6698 Sayılı Kişisel Verilerin Korunması Kanununa göre kişisel verileri işlenecek olan her gerçek kişinin kanuna uygun şekilde aydınlatılması ve açık rızasının alınması gerekmektedir.

Aydınlatma metni ve açık rıza alma konusunda şekil olarak herhangi bir sınırlandırma getirilmemiş; ancak bunların zorunlu olarak içermesi gereken bazı bilgiler olduğunun altı çizilmiştir. Bu bilgiler Kişisel Verileri Koruma Kurumu tarafından hazırlanan rehberlerde ve tebliğlerde daha detaylı olarak açıklanmıştır. 

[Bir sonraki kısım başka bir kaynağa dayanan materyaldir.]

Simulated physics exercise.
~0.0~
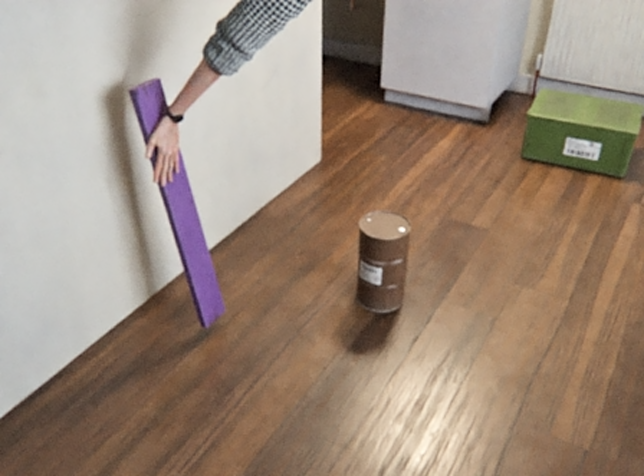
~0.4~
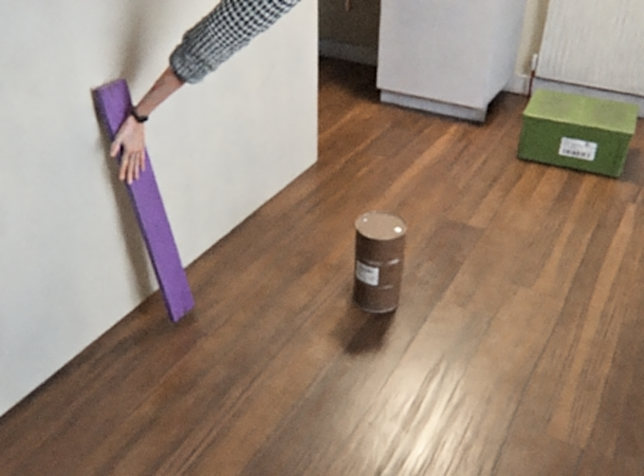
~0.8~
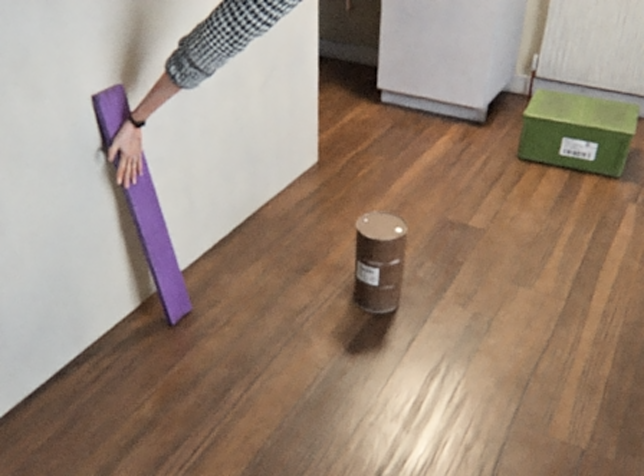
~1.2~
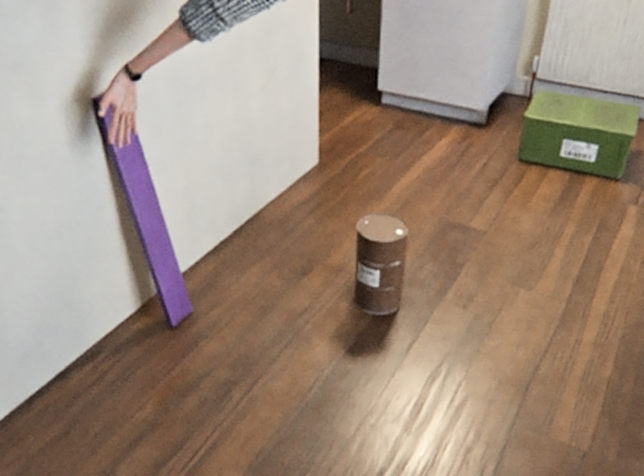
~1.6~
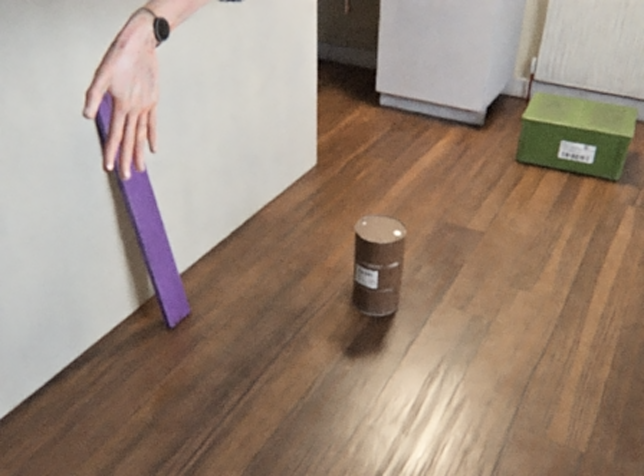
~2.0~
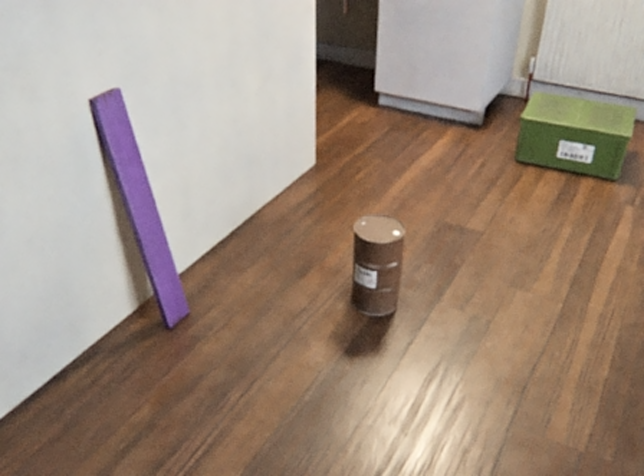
The footage shows a hand moving a purple plank a little to the left and leaning it against a pale wall, near a brown canister on a wooden floor. The hand then lets go and withdraws, and the plank stays leaning while the canister remains standing in place.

Buna göre, kişisel veri işleme faaliyetinden önce mutlaka ilgili kişiler aydınlatılmalıdır. Bu, yazılı/sözlü veya görsel/işitsel yöntemlerle yapılabilir. Her ne yöntemle alınıyor olursa olsun aydınlatma yapılırken ilgili kişilere aktarılması gereken bazı bilgiler olduğundan bahsetmiştik. 6698 Sayılı Kişisel Verilerin Korunması Kanununa göre bir aydınlatmada mutlaka kişisel verilerin hangi amaçla işleneceği, kişisel verilerin kimlere ve hangi amaçla aktarılabileceği, kişisel verileri toplamanın yöntemi ve hukuki sebebi ve son olarak ilgili kişilerin 6698 Sayılı Kanun’un 11. Maddesinde sayılan haklarının yer alması gerekmektedir.

İlgili kişilerden açık rıza alınırken kişi söz konusu kişisel verisinin işlenmesinin yalnızca kendi hür iradesiyle vereceği rızaya bağlı olduğunu anlamalıdır. Açık rıza alınırken, verecekleri açık rıza neticesinde hangi kişisel verilerinin ne amaçla ve hangi hukuki sebebe dayanılarak işleneceği açıklanmalıdır. 

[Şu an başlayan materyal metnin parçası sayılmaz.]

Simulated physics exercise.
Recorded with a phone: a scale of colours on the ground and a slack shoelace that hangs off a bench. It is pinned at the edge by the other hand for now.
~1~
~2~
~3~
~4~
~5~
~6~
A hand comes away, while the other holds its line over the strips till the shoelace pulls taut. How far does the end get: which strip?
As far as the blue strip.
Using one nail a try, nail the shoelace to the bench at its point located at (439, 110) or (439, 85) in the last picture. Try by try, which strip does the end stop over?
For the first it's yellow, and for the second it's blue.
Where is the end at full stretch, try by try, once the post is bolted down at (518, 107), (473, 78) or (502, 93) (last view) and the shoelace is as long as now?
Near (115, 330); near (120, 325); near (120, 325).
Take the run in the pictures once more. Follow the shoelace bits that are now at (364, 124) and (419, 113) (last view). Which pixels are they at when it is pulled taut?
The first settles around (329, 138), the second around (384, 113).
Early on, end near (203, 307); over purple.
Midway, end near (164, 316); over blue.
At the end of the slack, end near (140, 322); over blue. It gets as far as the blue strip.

Aydınlatma yükümlülüğünün yerine getirilmesi her hâlükârda veri sorumluları için zorunluyken açık rıza alınması konusunda 6698 Sayılı Kanun’da bazı kurallar ve istisnalar sayılmıştır. Kişisel veriler; kanunlarda açıkça öngörülmesi, veri sorumlusunun hukuki yükümlülüğünü yerine getirebilmesi için zorunlu olması, ilgili kişinin kendisi tarafından alenileştirilmiş olması gibi durumlarda veri sorumluları ilgili kişinin açık rızasını almadan ilgili kişiye ait kişisel veriyi işleyebilir. Burada önemli olan nokta yalnızca kanunda sayılan şartları sağlayan kişisel veri için bu istisnanın geçerli olduğudur. Örneğin 4857 sayılı İş Kanunu’na göre işçilerin özlük dosyasında bulunması zorunlu olan kimlik bilgileri kanunlarda açıkça öngörülmesi işleme şartına dayalı olarak işlendiği takdirde ilgili kişiden açık rıza alınması gerekmemektedir. 

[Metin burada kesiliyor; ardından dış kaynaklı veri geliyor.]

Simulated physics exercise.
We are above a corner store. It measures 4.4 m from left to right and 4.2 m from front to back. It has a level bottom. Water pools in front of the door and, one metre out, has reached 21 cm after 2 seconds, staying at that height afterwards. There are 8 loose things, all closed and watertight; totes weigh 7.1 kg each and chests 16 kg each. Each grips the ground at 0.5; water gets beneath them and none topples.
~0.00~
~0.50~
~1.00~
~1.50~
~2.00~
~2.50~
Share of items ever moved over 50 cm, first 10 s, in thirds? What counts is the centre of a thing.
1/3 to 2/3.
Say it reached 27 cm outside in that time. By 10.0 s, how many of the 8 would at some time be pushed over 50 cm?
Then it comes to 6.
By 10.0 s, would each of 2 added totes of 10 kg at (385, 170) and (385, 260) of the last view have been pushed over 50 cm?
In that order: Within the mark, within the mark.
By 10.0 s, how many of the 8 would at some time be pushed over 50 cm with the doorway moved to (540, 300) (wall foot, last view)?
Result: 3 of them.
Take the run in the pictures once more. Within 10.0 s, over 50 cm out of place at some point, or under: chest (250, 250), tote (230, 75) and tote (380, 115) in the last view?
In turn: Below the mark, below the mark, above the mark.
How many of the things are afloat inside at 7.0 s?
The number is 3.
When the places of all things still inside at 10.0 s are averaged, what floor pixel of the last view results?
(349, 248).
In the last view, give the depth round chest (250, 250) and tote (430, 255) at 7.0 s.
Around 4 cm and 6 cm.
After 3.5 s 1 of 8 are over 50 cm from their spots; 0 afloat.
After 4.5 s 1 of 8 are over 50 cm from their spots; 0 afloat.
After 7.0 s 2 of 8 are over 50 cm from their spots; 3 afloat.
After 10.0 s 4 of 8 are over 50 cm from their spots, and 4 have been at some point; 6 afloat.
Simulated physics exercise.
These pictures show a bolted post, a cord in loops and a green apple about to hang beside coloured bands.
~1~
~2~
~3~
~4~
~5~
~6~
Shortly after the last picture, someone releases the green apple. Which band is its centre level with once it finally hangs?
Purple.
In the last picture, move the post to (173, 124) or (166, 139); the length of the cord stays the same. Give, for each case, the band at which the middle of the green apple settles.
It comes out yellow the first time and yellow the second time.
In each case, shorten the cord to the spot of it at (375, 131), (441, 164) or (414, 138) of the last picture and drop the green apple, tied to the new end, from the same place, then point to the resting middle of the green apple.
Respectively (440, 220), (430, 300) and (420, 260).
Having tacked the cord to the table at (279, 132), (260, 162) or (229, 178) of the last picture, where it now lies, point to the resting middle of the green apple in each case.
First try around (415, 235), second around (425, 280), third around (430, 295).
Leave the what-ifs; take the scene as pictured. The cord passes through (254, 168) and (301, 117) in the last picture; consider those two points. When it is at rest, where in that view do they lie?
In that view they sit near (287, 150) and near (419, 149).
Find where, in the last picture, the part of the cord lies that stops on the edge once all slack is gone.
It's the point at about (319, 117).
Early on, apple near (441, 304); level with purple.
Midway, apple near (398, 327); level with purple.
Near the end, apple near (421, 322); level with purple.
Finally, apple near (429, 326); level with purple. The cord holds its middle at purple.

İlgili kişilerden açık rıza alınmasının belli unsurları vardır. Bu unsurlar temel alınarak bir açık rıza, belirli bir konuya ilişkin olmalı, bilgilendirmeye dayanıyor olmalı ve en önemlisi de özgür iradeyle açıklanıyor olmalı. İlgili kişilerin bir hizmetten faydalanabilmeleri için açık rıza vermeleri zorunlu kılınmışsa, verilen bu açık rızanın kişinin özgür iradesiyle açıklandığını söyleyemeyiz. Bu durumda da açık rıza geçersiz sayılır ve veri sorumlusu KVKK’ya aykırı bir şekilde kişisel veri işlemiş olur.